Hay varios sobres de preservativos en una mesa que cumple funciones de velador. Levanta sus hombros cuando le pregunto si los preservativos han sido ocupados en más de una ocasión.
Ella, con la vista fija en el picaporte, dice que es muy exigente con la limpieza y que no introduce a cualquiera; yo selecciono. “Usamos jabón líquido y un desinfectante (lo apunta); el problema es que adentro de las habitaciones no hay lavamanos y si lo hay, está seco”.

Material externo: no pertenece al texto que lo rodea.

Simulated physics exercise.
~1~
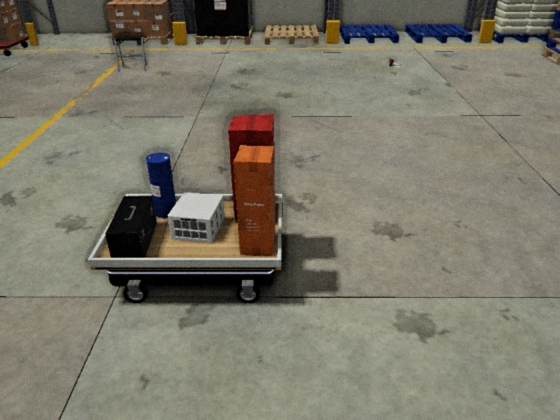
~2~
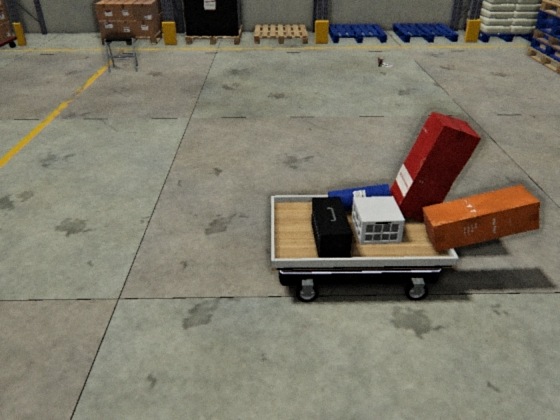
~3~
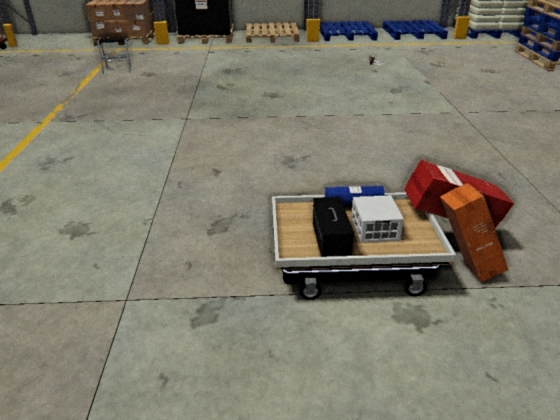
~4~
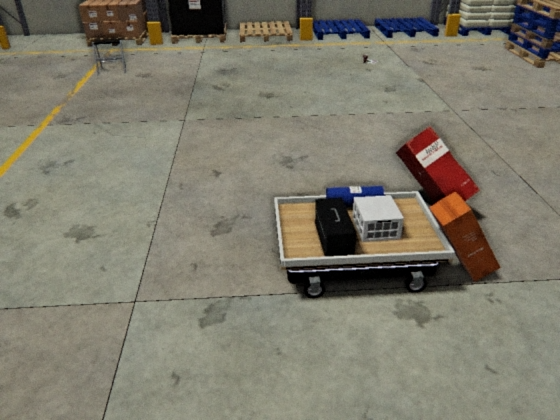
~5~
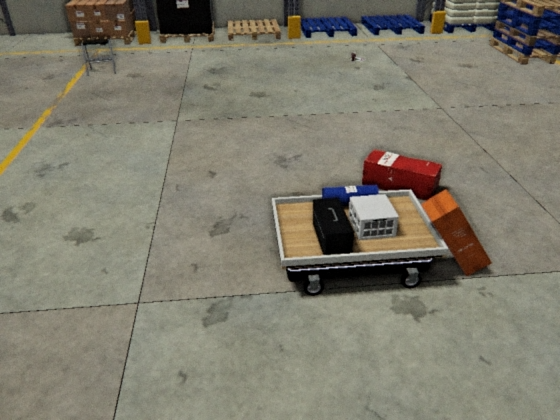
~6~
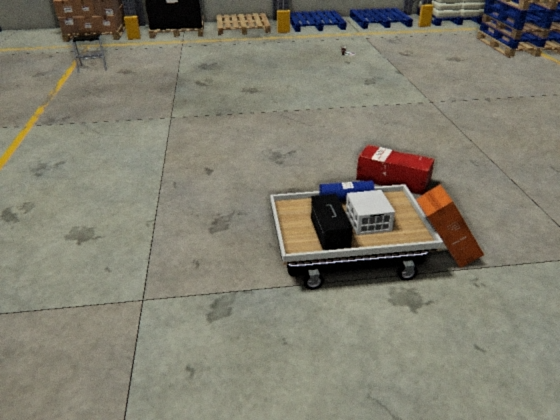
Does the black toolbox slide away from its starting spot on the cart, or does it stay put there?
It slides away from its starting spot, shifting a little to the right along the deck. It is still on the cart at the end.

Hay un lavatorio de lata al lado de una bacinica. La mujer admite que ocupa la bacinica para orinar; el lavatorio es para lavarse sus partes íntimas.

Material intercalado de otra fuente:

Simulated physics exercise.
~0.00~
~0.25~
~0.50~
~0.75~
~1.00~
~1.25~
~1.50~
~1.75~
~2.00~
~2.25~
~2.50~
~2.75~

Bastiana confiesa que no está del todo conforme con el trabajo; dice que deberían ganar más por el sacrificio de estar en ese lugar atendiendo a quién llega.
Cada una hora por los pasillos pasa un señor de la administración, algo así como un guardia, controlando el trabajo de las chicas. A ese personaje se le deben rendir las cuentas, declara Bastiana.

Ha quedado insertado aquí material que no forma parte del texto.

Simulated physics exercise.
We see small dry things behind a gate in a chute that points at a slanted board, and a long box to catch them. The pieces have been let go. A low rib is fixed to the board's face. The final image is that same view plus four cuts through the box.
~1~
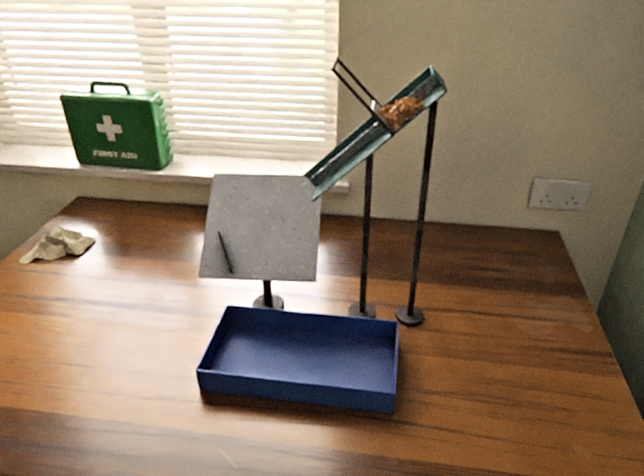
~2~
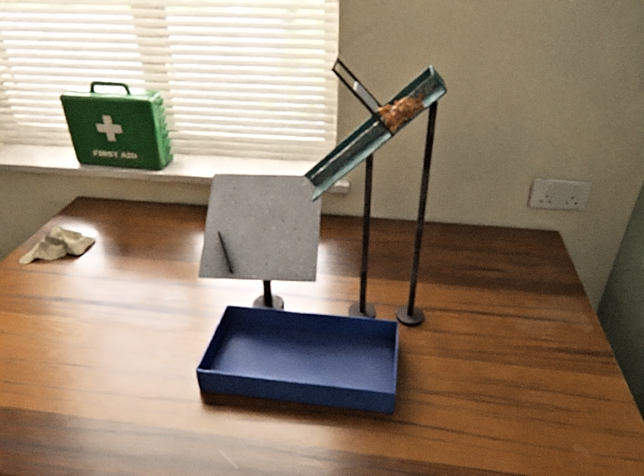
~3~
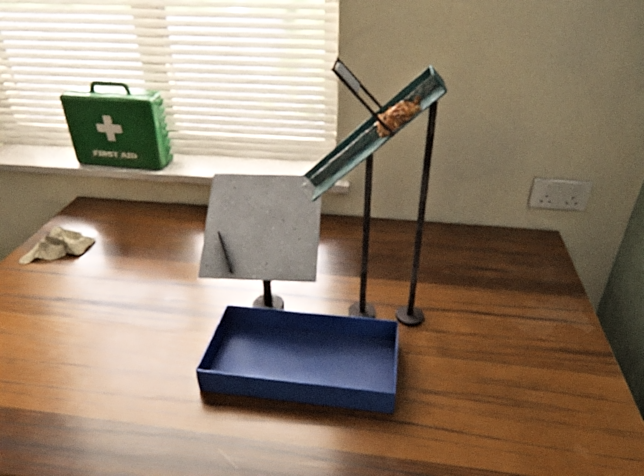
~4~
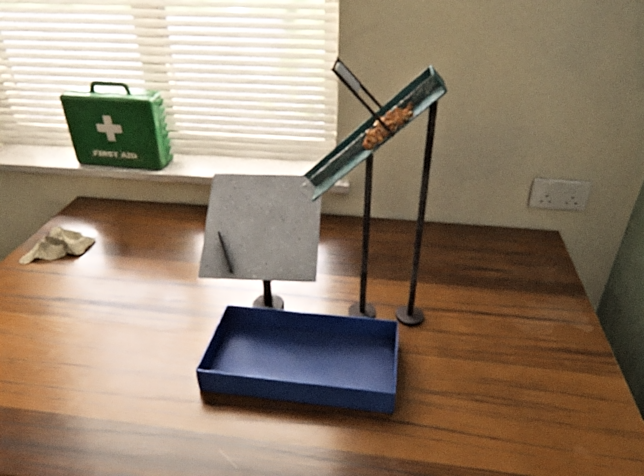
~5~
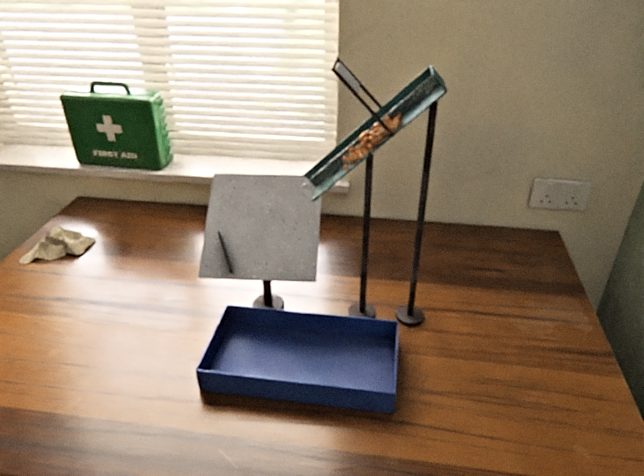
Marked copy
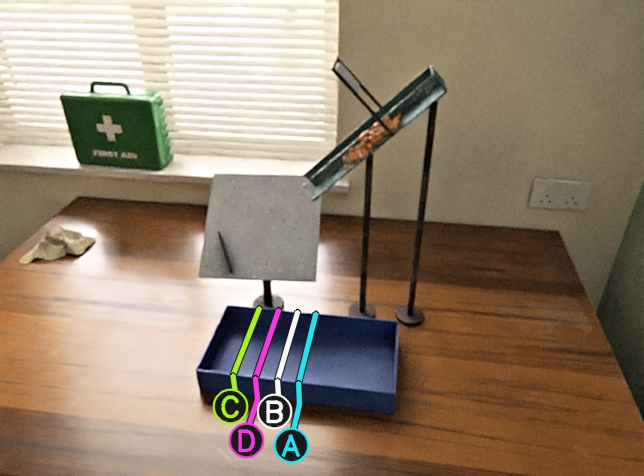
On a wooden table by a window with blinds, a clump of small orange-brown pieces sits high in a sloping chute, above a tilted grey board and an empty blue box. The pieces begin sliding down the chute toward the lower left, stretching out slightly as they pass the gate.
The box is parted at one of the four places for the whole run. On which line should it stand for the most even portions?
It is C.
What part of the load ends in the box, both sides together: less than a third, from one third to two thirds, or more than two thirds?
About that: More than two thirds.
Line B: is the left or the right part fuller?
Left.
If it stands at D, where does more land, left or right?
More lands on the left.
On the marked copy, line A crosses the front rim at (298, 382); line B crosses the front rim at (277, 379); line C crosses the front rim at (233, 374); line D crosses the front rim at (255, 377).
With A, of what is caught, the whole lot on the left of the divider, none at all on the right.
With B, of what is caught, all but a few on the left of the divider, only a few on the right.
With C, of what is caught, close to two thirds on the left of the divider, close to a third on the right.
With D, of what is caught, all but a few on the left of the divider, a small share on the right.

Otra chica que entrevistamos para esta crónica, dice que algunas alojan. A otras las van a buscar y otras llegan; siempre hay favoritas que se llevan a la mayoría de los clientes; son las top, sonríe. Al costado de la puerta, hay una sala, algo así como un casino o comedor, donde las mujeres toman café, cerveza o descansan en sus momentos libres.
Martina, quien parece más locuaz que nuestra primera entrevistada, dice que no puede afirmar si la higiene es peor o mejor que en Chile pues no conoce. Afirma que las Cucardas es uno de los lugares de ese tipo más concurridos en el país, en consecuencia lo hace atractivo para trabajar a pesar de todo. “Aquí se paga una cuota, pero como siempre los dueños se quedan con la mayor cantidad de dinero. Esto es como una industria de vulvas”, dice la mujer en la puerta de su habitación. Pronto Martina hace un cambio de luces con el joven despechado. Luego se encierran. Es la tercera chica del joven en casi tres horas de estadía.